Posted by: Michael McGowan | June 15, 2007 at 10:44
What is child poverty? I am somewhat bemused by this statement and this new area of concern that seems to have been dreamt up by the left.
Surely poverty does not apply to children, they are not in employ and have no bills to pay. If there is poverty it applies to the parents.
On this point, surely it is incumbent on the parents to ensure that they have an adequate income prior to deciding to breed, sufficient to provide for the needs of a family. If parents are reckless, and breed without the necessary fiscal support, why should the state support them? State support in such an example only encourages reckless behaviour, a cycle of support and is discriminatory towards those who take a responsible attitude. Indeed, such a policy could have racial overtones if we look carefully at large family structures in the UK.

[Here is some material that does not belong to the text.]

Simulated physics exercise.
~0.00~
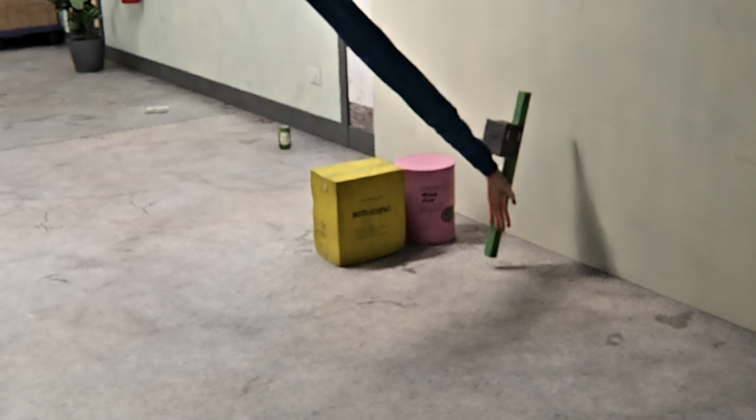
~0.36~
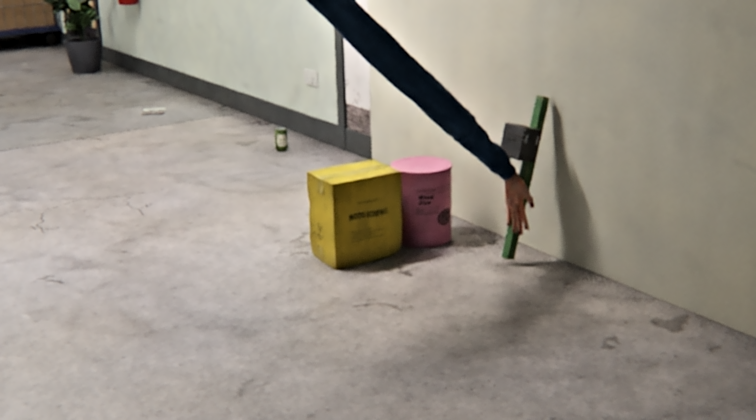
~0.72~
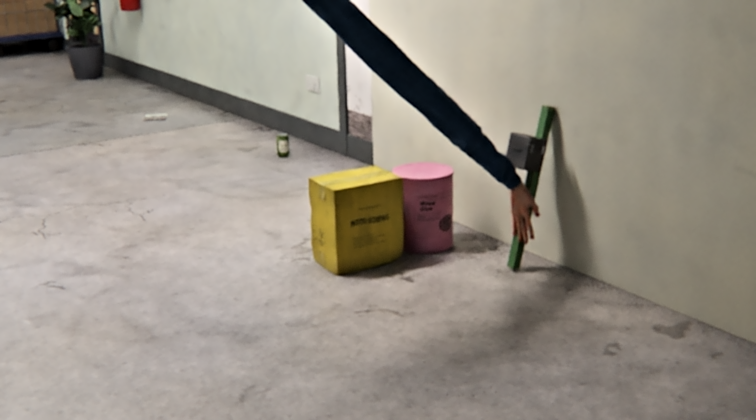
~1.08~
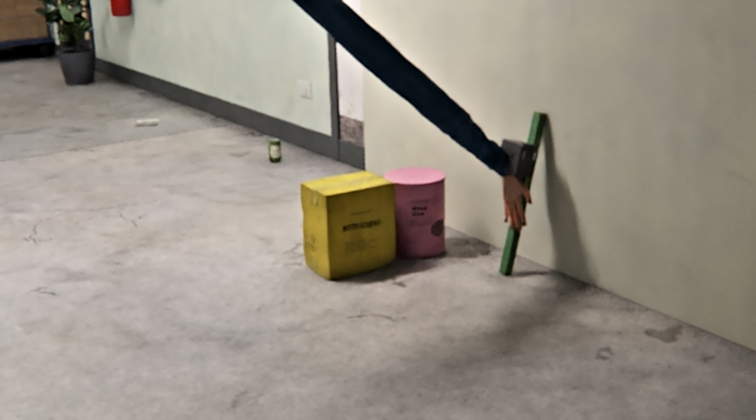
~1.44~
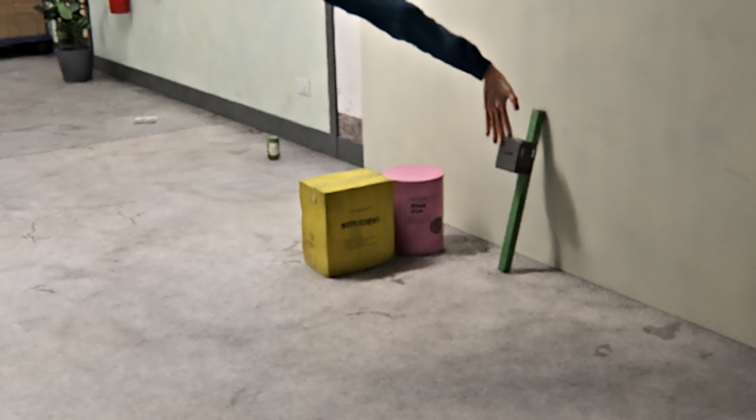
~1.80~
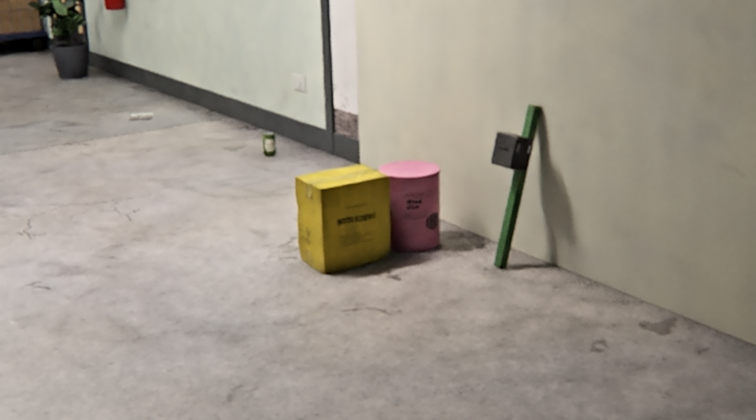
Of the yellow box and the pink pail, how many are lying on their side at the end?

So, child poverty is yet another chimera dreamt up by the left, to justify a nanny statist policy, and to find yet more ways to interfere in our everyday lives.
Posted by: George Hinton | June 15, 2007 at 10:45
Re the comment by VS: the comparison between lone parents and two-parent families is based on the DWP’s ‘Tax Benefit Model Tables’ (2006), available here. http://www.dwp.gov.uk/asd/asd1/TBMT_2006.pdf
The "Ministry of Truth’s" criticisms ignore this source. The DWP table used by Frank Field models the situation for lone parents paying £100 a week for childcare, not nearly £400 as the Ministry of Truth claims. For that reason it is not a valid rebuttal.
Posted by: Andrew Haldenby | June 15, 2007 at 14:32
what "abrtion sermons" as far as I can see they havne't mentioned god once when talking about defeining the weak!
very good piece very true
Posted by: outsider | June 15, 2007 at 15:50
Rather than flirting with Polly Toynbee and Greg Dyke, might it not be more useful to make overtures to Frank Field, given that his wisdom was rejected by his own party?